Wave-function engineering on superconducting substrates: Chiral Yu-Shiba-Rusinov molecules

TL;DR

This paper demonstrates how magnetic adatoms on superconductors can be engineered to create complex wave-function symmetries, including chiral states, expanding possibilities for topological quantum states.

Contribution

It introduces a method to engineer wave-function symmetries of Yu-Shiba-Rusinov states on superconducting substrates, including the design of chiral wave functions in adatom structures.

Findings

YSR states extend over several nanometers enabling hybridization

Substrate symmetry breaking allows novel wave-function engineering

Chiral wave functions can be designed within adatom structures

Abstract

Magnetic adatoms on superconductors give rise to Yu-Shiba-Rusinov (YSR) states that hold considerable interest for the design of topological superconductivity. Here, we show that YSR states are also an ideal platform to engineer structures with intricate wave-function symmetries. We assemble structures of iron atoms on the quasi-two-dimensional superconductor $2H$-NbSe$_2$. The Yu-Shiba-Rusinov wave functions of individual atoms extend over several nanometers enabling hybridization even at large adatom spacing.
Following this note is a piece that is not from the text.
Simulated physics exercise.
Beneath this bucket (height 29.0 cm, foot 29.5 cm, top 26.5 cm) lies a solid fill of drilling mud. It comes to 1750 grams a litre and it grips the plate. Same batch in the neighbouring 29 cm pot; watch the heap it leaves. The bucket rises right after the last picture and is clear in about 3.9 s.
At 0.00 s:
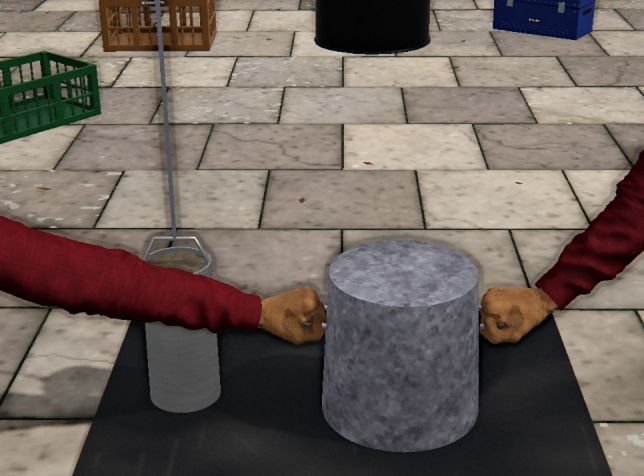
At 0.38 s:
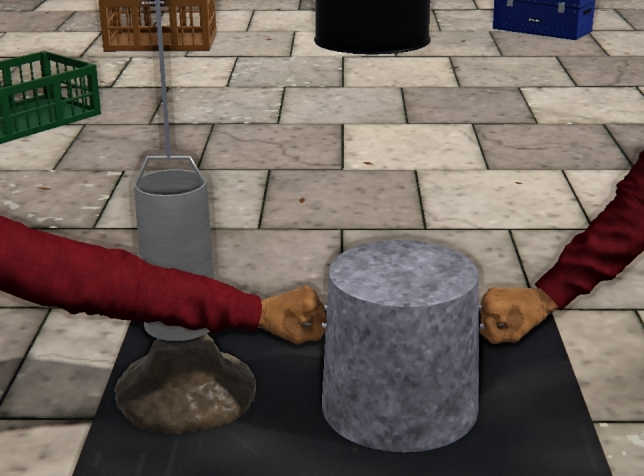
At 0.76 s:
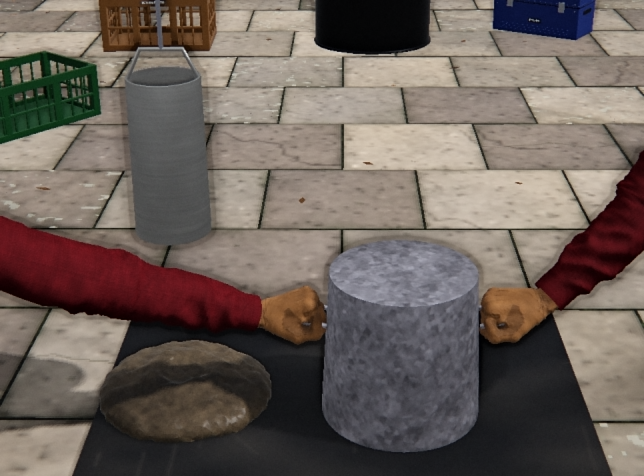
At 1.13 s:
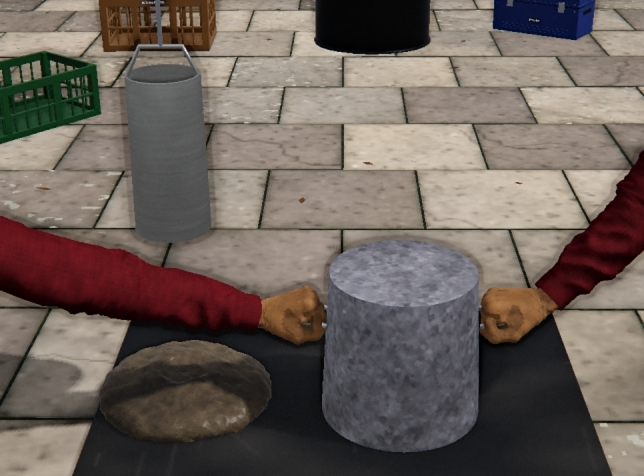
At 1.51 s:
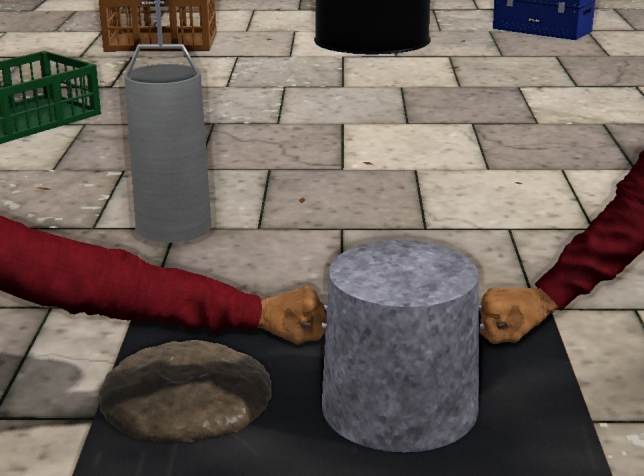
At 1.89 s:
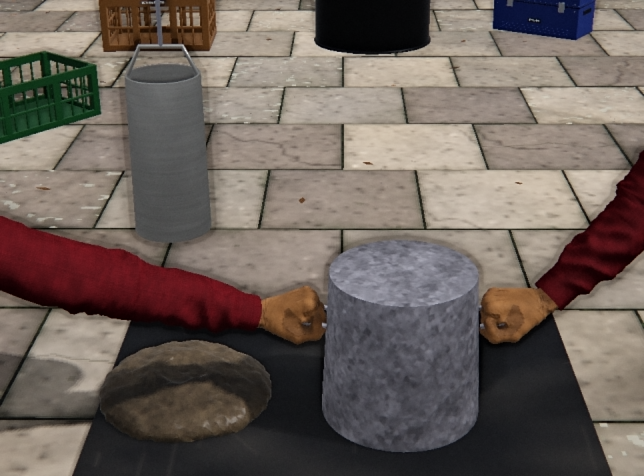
On a paved area with crates behind, a thin rod lifts a narrow grey pot, leaving a brown heap that slumps and spreads on a black mat, while two red-sleeved fists stay beside a motionless, mottled grey bucket.
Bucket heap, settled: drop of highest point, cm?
18 cm.
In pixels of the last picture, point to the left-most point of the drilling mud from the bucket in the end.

We show that the substrate can be exploited to deliberately break symmetries of the adatom structure in ways unachievable in the gas phase. We highlight this potential by designing chiral wave functions of triangular adatom structures confined within a plane. Our results significantly expand the range of interesting quantum states that can be engineered using arrays of magnetic adatoms on superconductors.